In what ways do you use your MAPP degree in your current position?
ALL the time! In my current role, I focus on civil litigation involving companion animals, horses, and farm animals. I also assist prosecutors around the country working on animal cruelty cases. The bulk of the subject matter knowledge I brought to my current position, including the Link, breed-specific legislation (BSL), and even basic information about how the legislative process works, I learned as a MAPP student.

Tell us about your MAPP project or preceptorship. In what ways did it help you form your career goals?
My final project was a collaboration with HSUS. We surveyed shelters around the country to learn about their humane education programs; this data didn’t exist anywhere else at the time. My undergrad thesis had also been focused on humane education, and I continue to believe that teaching kids how to treat animals with kindness is one of the most important factors in building a more humane world. I presented the study results at HSUS Expo in 2002, which was my first time speaking at a conference of any kind.

What did you like most about the MAPP program?
My immediate response is to say my classmates, some of whom I’m still in touch with now, 17 years later! I also have to say that before the MAPP program, I’d never even considered becoming a lawyer. I also had no idea the very new field of animal law existed. MAPP helped me realize, for the first time, that I could combine my desire to work on behalf of animals with my aptitude for writing, speaking, and advocacy (all of which came much more naturally to me than the hard sciences I struggled with for my vet school applications). I’ve been a lawyer now for 12 years, and focused on animal law for the past 3. I still pinch myself every day to make sure it’s really happening!

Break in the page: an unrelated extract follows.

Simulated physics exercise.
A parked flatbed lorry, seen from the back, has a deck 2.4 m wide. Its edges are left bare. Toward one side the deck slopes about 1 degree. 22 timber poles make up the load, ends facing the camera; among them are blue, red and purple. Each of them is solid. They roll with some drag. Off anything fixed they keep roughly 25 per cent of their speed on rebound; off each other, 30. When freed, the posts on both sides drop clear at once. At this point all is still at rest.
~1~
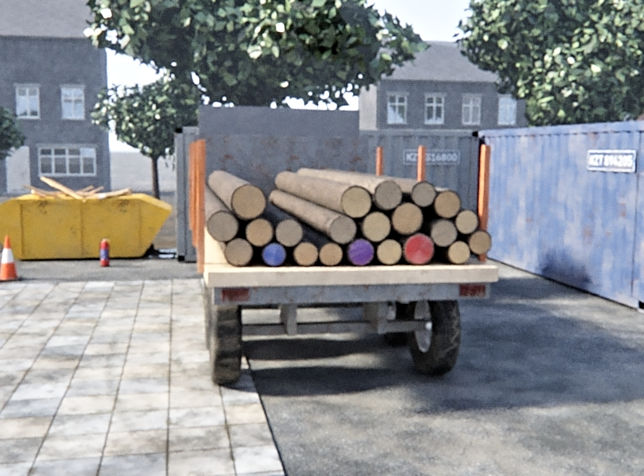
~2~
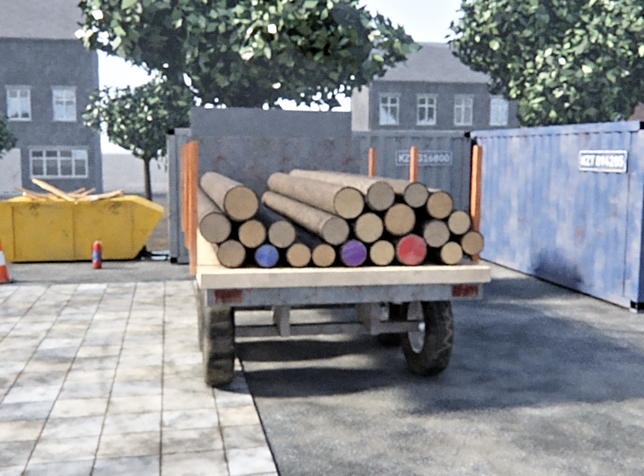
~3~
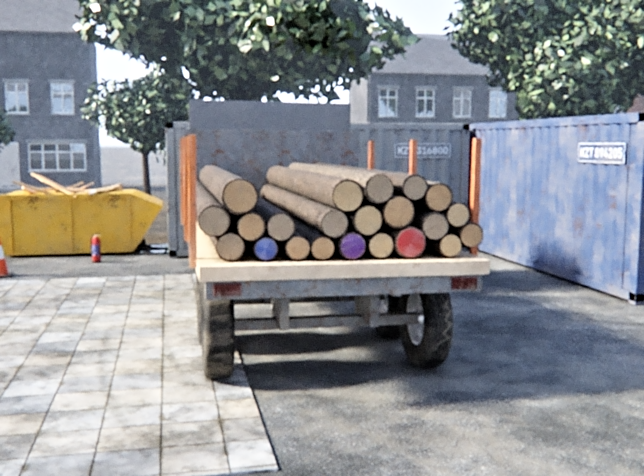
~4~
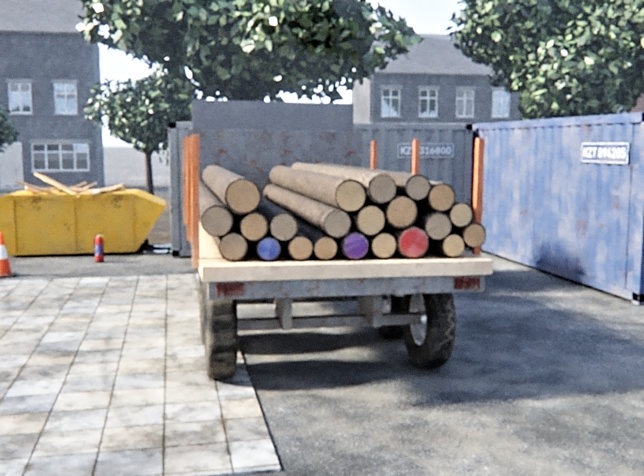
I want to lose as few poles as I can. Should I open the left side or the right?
Open the left side.
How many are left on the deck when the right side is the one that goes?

Is there anything else you would like to share with prospective MAPP students?
Attend conferences, volunteer, and above all, get to know other people in the field (including your classmates!). Our ideas and philosophies are not always 100% aligned, but all of us want better lives for animals. There are so many people out there doing amazing things on behalf of animals, and building your network early means you’ll get to keep informed of everything going on in the field.
Also, make sure you have a proper winter coat. As a lifelong Floridian, I came to Massachusetts with only a fleece jacket and no idea how to tie a scarf. It was a steep learning curve, and one I wouldn’t wish on my worst enemy.